Perhaps the reason things got this way is this: in an age of ever-increasing information volume-flux and the abundance of mediums through which to communicate and transfer this information, people are demanding, possibly subconsciously, writing that is more direct, straight, and narrow, writing that doesn't dance around a point for the sake of dancing, writing that doesn't speak in awkward sentences in order to further the point of the piece. People who read blogs and other mediums want prose that is easy to understand, easy to ready, and that gets to the point without meandering through the woods first, even if there's an intellectual and artistic purpose behind such meandering - for instance, the way I'm meandering and repeating myself in this paragraph in order to emphasize the antithesis of what I'm identifying.

People have no time for art, anymore, especially in writing. Writing is perhaps the most difficult art to consume appropriately, because it takes the most time. Or at least that's the pathology. People feel they can look at a painting, a drawing, a sculpture, whatever and get whatever there is to get in a relatively short amount of time, and then move on to the next victim piece. And the same can't be said for writing, which requires applied reading, thinking, and re-reading in order to comprehend whatever the hell is being said. It's much faster to look twice and three times at a piece of marble than it is to re-read Moby Dick. So folks don't have time, they say, to do "art writing" - which to their mind is anything not related to the media and the news.

For this reason, blogs, to attract attention and a healthily dispersed demographic, tend towards journalistic writing as opposed to artistic writing, which causes a decrease in the volume of good writing out there. And hence the explanation to my current prose woes.

As you've no doubt discovered, I've regained some of my prowess in this very blog post, but it all seems unnatural, a little off, somehow, to be writing fluidly and artistically after indulging in garbage newspaper script, a practice that came much too easily for me to be at all comfortable about the future.

The information influx, Total Noise to David Foster Wallace, is having a profound effect on everything, and we - I - keep discovering new consequents to its antecedents.

11 erotic poetry prompts:

kell January 17, 2009 at 1:46 PM  

jeff, you realize that this leaves all of us who know that you read our blogs thinking that we are dumb and cannot write. thanks.

The Filthy Logician January 17, 2009 at 3:01 PM  

Well, it wasn't my intention to say that, nor do I believe it, but I can see now (quite obviously) how moronic this post must have come off.

Go me.

I was merely trying to point out that people write differently based on the medium their using, and that blog posts are a medium that sees people write in a way that's different from, say, a Norman Mailer novel or a Gore Vidal essay. Those two guys spent hours writing and editing, whereas Us Bloggers write it as we see it, and as it comes, and that's how it gets posted.
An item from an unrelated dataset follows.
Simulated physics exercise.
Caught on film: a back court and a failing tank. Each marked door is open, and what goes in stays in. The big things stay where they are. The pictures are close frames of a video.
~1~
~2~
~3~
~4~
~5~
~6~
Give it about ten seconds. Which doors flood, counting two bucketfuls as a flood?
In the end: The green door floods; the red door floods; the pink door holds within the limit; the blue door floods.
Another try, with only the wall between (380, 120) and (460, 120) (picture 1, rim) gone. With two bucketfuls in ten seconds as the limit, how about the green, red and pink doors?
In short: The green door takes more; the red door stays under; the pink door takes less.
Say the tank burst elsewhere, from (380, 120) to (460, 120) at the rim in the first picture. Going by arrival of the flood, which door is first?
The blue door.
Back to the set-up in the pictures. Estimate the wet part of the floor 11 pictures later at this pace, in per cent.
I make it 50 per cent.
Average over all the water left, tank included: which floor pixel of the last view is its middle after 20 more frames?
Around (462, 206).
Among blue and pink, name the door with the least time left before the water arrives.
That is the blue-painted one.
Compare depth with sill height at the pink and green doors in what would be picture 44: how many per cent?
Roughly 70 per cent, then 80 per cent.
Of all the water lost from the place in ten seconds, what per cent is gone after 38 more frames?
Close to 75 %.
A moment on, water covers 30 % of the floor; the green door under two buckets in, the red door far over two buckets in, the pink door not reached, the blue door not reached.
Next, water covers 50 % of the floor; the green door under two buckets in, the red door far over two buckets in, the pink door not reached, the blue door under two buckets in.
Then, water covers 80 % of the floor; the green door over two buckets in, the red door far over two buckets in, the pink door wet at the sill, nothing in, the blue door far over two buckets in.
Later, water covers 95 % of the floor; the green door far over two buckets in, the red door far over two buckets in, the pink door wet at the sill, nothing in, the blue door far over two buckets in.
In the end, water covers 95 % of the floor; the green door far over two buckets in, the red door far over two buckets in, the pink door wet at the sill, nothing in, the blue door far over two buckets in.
But, as usual, I fucked everything up.

Unknown January 17, 2009 at 4:52 PM  

what is this? I started reading but then it was long and round about so I stopped and started watching TV. :)

Steven Philippi January 17, 2009 at 11:05 PM  

You learned how to use strike through. Good job.
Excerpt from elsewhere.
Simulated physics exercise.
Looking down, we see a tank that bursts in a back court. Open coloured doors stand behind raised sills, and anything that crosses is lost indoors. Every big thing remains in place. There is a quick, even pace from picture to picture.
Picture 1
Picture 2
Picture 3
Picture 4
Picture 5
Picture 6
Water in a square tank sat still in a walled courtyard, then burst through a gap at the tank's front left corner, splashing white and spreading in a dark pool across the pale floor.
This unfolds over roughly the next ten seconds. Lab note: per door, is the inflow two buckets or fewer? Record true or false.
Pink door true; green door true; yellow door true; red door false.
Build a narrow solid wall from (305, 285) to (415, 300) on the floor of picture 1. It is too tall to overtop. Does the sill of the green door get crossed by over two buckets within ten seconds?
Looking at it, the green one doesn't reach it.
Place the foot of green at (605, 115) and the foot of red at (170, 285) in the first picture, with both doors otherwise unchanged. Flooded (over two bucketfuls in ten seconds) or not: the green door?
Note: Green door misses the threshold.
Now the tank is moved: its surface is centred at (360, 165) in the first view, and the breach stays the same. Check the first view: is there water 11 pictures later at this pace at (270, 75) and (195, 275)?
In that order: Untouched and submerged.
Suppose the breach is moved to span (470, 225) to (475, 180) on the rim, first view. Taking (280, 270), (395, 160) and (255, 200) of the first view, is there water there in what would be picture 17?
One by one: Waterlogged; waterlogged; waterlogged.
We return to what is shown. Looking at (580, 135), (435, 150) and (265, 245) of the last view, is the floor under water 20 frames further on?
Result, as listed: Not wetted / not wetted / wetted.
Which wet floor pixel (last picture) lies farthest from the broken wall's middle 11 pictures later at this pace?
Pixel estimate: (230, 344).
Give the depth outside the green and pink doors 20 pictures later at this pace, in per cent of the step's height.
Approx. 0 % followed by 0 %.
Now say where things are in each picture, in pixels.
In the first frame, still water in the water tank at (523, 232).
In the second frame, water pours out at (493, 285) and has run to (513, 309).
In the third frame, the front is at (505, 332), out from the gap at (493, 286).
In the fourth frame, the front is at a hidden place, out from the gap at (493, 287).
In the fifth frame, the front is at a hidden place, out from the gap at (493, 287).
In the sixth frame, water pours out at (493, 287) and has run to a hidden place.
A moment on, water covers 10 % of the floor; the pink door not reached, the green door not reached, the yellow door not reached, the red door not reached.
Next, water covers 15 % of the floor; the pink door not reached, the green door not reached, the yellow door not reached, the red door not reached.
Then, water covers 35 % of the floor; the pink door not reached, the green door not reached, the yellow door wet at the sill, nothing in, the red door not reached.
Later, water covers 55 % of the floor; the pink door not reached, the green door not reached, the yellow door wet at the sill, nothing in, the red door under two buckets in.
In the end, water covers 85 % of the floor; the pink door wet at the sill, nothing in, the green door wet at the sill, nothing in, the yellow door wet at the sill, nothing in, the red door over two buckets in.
Lets say that the modern era lacks time for artistic writing. Time is more precious than ever it seems, but then again, the things we utilize time for can be questionable. Like me reading your blog for example when I could be reading some Hemingway.

I am glad I don't type in my blog or would feel stupid too. Go Jeff. GET SOME... or not.

The Filthy Logician January 18, 2009 at 1:55 AM  

Thanks philippi.

There's the unintentional buffoon (Paul Blart: Mall Cop) and there's the unintentional jackass (Jeff Weyant).

Honestly, I've been noticing this more and more. I keep stumbling into situations where I'm a jackass but didn't realize it. Do actions have to be intentional to be jackassery?

Oh, and Andrew, you're the best.

kell January 18, 2009 at 2:18 AM  

no, you can be an unintentional jackass. i'll hate you just the same.

The Filthy Logician January 18, 2009 at 2:52 AM  

Yeah, you're right. If I say something disparaging but don't realize it's disparaging, it's still disparaging. I, then, admit jackassery.

kell January 18, 2009 at 7:05 PM  

jeff, we're all kidding. you're not a jackass. fully.

The Filthy Logician January 18, 2009 at 7:27 PM  

Cool. I'm still convinced I'm an unintentional jackass, but I'll your word for it.